Monday, March 16, 2009

The Key elements of the Lamming report

At least 200,000 children live in households with a high risk of abuse.


1. Firstly we need a family law that is fair and just.
2. Equal Parenting needs to be the norm where dads as well as mums, even if they live apart
have a say in bringing up children.
3. Parental alienation needs to be frowned upon by everyone and incur heavy penalties.
4. The Charter for Grandchildren needs to be mandatory for professionals working in
children’s welfare to ensure children do not lose out on the benefits grandparents can offer.
5. Mediation should be promoted more to prevent molehills becoming mountain.
6. Social services need to be more open and truthful and answerable to the law if not.
7. Accusations not proven should be removed from records.
8. False accusations should be punishable by law.
9. All meeting to be recorded to eliminate inaccuracies.
10. Using children for revenge or blackmail should be punishable by law.


Social workers trying to protect them (children) feel demoralised and unsupported.

1. Social workers have too big a case load and are making too many mistakes to reach their targets.
2. Better education and better liasion with senior management who appear to be naïve of what happens on the shop floor.
3. The welfare of children is run like a business ‘cost befor care’ and this very cold attitude is not in the best interests of childre.

In many areas they spend too much time on inadequate IT systems and too little time seeing children.
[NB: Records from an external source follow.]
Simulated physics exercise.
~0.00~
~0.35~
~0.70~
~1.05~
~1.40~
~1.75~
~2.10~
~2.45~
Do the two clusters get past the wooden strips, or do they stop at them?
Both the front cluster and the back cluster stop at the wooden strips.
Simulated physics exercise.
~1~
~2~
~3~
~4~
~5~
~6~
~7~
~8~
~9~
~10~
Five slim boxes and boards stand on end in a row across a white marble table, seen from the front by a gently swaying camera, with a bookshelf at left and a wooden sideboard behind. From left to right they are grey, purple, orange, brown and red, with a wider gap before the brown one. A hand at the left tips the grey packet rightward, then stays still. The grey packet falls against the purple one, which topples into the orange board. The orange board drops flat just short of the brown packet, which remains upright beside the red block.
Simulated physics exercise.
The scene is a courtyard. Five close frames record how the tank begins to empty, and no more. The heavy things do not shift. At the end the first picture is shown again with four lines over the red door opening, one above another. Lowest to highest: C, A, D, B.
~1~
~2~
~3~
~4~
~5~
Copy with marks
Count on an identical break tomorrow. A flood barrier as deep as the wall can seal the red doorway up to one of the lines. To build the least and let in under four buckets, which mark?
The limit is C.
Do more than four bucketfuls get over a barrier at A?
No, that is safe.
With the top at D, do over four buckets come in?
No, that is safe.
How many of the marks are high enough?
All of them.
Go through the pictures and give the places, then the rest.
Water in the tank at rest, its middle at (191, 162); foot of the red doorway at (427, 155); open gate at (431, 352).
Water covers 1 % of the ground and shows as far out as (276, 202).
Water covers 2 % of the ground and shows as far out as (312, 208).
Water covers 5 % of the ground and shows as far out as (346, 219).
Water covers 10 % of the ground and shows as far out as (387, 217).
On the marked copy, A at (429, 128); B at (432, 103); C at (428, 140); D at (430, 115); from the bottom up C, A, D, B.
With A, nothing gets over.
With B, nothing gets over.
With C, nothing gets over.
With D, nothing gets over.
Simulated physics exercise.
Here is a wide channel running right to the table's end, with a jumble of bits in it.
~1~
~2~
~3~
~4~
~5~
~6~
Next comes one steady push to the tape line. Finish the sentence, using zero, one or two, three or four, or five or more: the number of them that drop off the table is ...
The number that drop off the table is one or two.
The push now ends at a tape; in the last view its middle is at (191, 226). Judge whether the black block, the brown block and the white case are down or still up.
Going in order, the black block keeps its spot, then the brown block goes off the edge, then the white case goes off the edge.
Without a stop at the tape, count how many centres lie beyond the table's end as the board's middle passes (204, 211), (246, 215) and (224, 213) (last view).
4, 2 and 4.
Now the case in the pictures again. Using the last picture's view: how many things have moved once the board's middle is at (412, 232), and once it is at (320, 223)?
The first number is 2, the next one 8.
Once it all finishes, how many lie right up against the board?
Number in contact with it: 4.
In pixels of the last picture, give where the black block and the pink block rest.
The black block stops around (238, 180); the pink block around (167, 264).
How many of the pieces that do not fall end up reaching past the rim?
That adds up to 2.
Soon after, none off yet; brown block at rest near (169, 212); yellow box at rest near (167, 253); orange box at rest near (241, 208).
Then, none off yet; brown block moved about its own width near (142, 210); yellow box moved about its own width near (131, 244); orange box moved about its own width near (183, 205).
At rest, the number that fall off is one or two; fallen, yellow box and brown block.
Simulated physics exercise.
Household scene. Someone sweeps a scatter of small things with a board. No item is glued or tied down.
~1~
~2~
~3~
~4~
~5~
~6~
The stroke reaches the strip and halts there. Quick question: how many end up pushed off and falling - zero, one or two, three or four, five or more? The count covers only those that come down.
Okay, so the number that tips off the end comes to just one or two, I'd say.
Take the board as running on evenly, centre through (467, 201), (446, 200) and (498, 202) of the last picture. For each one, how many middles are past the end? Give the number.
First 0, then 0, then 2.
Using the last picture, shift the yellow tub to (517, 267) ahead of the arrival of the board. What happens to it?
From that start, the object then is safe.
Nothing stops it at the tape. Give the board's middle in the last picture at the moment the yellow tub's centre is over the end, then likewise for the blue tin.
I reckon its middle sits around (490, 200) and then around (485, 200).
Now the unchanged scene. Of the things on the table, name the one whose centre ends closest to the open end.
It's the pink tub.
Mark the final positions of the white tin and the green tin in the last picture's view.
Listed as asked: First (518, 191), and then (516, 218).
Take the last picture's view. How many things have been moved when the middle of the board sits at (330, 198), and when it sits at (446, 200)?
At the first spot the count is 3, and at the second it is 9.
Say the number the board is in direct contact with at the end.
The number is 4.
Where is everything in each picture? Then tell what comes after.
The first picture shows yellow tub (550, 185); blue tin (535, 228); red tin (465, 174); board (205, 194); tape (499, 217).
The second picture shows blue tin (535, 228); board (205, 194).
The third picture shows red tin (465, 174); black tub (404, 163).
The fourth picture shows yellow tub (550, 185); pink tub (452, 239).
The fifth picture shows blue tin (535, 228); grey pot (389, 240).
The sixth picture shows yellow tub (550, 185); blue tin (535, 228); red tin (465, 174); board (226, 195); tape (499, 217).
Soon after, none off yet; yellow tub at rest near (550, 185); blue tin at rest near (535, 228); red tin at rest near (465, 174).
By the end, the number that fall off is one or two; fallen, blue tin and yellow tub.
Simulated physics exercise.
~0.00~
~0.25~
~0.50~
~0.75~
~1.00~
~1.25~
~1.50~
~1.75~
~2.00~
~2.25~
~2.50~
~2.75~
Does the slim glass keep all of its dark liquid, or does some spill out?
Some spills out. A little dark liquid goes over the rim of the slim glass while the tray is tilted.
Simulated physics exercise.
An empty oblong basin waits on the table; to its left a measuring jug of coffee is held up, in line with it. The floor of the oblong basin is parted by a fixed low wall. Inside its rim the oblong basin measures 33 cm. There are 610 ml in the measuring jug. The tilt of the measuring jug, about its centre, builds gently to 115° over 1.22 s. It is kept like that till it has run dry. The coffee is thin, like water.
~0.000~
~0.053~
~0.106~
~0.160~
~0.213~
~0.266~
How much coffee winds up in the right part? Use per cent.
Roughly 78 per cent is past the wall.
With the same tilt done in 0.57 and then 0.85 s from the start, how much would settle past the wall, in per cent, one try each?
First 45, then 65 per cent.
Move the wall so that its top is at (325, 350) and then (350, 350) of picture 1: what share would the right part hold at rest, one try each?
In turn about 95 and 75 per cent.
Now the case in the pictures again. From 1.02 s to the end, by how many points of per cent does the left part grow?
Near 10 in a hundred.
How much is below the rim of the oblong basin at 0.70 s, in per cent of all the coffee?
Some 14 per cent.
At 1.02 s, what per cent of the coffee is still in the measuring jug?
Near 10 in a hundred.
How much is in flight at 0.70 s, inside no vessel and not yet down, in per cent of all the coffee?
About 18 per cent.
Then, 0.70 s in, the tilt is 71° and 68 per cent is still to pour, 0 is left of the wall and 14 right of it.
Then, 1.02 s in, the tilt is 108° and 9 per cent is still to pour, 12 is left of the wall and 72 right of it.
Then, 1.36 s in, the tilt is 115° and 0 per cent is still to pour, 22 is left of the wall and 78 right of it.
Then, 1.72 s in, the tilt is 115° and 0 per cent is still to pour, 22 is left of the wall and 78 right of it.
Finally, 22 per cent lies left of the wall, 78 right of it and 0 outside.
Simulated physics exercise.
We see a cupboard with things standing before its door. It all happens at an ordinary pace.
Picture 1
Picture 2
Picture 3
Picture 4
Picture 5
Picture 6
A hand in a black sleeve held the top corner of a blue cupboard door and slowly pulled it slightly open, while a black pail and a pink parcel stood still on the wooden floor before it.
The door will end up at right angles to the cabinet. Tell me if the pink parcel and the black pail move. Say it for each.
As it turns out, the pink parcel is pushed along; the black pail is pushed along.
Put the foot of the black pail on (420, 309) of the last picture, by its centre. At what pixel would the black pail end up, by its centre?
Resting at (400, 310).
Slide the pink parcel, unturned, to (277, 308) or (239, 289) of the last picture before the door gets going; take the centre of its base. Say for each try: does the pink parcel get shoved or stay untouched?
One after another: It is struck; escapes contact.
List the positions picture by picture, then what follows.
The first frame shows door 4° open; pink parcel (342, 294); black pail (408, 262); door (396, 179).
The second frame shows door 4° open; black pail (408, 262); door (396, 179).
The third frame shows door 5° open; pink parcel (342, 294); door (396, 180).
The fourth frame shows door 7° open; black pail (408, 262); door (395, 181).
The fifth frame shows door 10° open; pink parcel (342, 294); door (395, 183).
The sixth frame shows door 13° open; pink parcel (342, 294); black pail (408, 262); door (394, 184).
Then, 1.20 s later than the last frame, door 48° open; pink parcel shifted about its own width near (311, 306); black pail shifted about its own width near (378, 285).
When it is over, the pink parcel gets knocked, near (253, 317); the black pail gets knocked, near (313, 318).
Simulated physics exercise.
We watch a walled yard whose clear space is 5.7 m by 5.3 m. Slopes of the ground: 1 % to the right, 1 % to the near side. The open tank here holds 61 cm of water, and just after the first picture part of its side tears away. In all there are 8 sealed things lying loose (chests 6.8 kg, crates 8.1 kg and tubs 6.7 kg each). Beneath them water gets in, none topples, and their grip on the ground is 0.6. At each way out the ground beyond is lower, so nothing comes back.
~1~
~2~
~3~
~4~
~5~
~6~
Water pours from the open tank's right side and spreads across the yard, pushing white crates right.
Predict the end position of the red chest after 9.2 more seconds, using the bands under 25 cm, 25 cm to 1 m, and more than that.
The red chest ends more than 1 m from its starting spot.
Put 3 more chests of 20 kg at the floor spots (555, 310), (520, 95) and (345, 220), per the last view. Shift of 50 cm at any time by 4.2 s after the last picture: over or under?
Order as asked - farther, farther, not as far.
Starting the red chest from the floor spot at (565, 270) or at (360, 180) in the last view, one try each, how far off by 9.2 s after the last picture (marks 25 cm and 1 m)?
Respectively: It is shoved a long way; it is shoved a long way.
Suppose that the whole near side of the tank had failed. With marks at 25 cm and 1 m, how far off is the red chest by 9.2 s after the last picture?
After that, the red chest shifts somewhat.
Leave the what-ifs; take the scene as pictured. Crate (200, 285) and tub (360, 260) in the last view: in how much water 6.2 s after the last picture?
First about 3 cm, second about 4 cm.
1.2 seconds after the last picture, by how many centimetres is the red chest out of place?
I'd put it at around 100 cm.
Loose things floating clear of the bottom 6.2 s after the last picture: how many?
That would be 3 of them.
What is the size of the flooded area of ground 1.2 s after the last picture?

1. On the job experiences cannot be beaten.
2. Seeing the trauma of young children indistressshould be enough to soften even the hardest hear. but when it is the case of rush in with twenty armed policemen to snatch 8 children nobody care about the didtress of the child.
New recruits deal with complex cases without adequate training and supervision.
1. I know someone who had a friend that trained as a social worker but died within 6 months and is was claimed lack of training and stress was a big part of his death.

Police child protection teams are under-resourced and have low status.

What this really means, we do not know. The last paragraph explains how they go about it. I have it from a granny that had full PRRs over her grandson but the police waded in and bodily dragged the 14 year old back to his mother on her say so. Methinks the police are well qualified.

It can take 45 weeks to bring a child protection case to court.

An absolute scandal! That amount of time destroys a childs stability, identity and the will to be a human being . Having to suffer being told your family does not want you any more just to prepare them for adoption.

The government should provide child protection training for council leaders and senior managers.

Of coarse, that is the main problem, the higher staff havn’t a clue what goes on with their social workers. I have a nice letter from Edinburgh Council; explaining their policy. It is nothing like what happens in practice.

Social workers' employers should face disciplinary action over child protection failures.

Aggreed. Social workers should face the law for falcifaction of records but so should the directors for neglect of duty.

A national agency should be set up to oversee the swift and effective implementation of these recommendations.

More money being thrown in the wrong place. The governmennt is admitting here it cannot cope with it’s own organisations. Order them to do the job right or face the consequences of losing their job or prosecution. That will make them sit up and take notice. Listen to the people when they are crying out to you for justice or is that dropping your standards too far.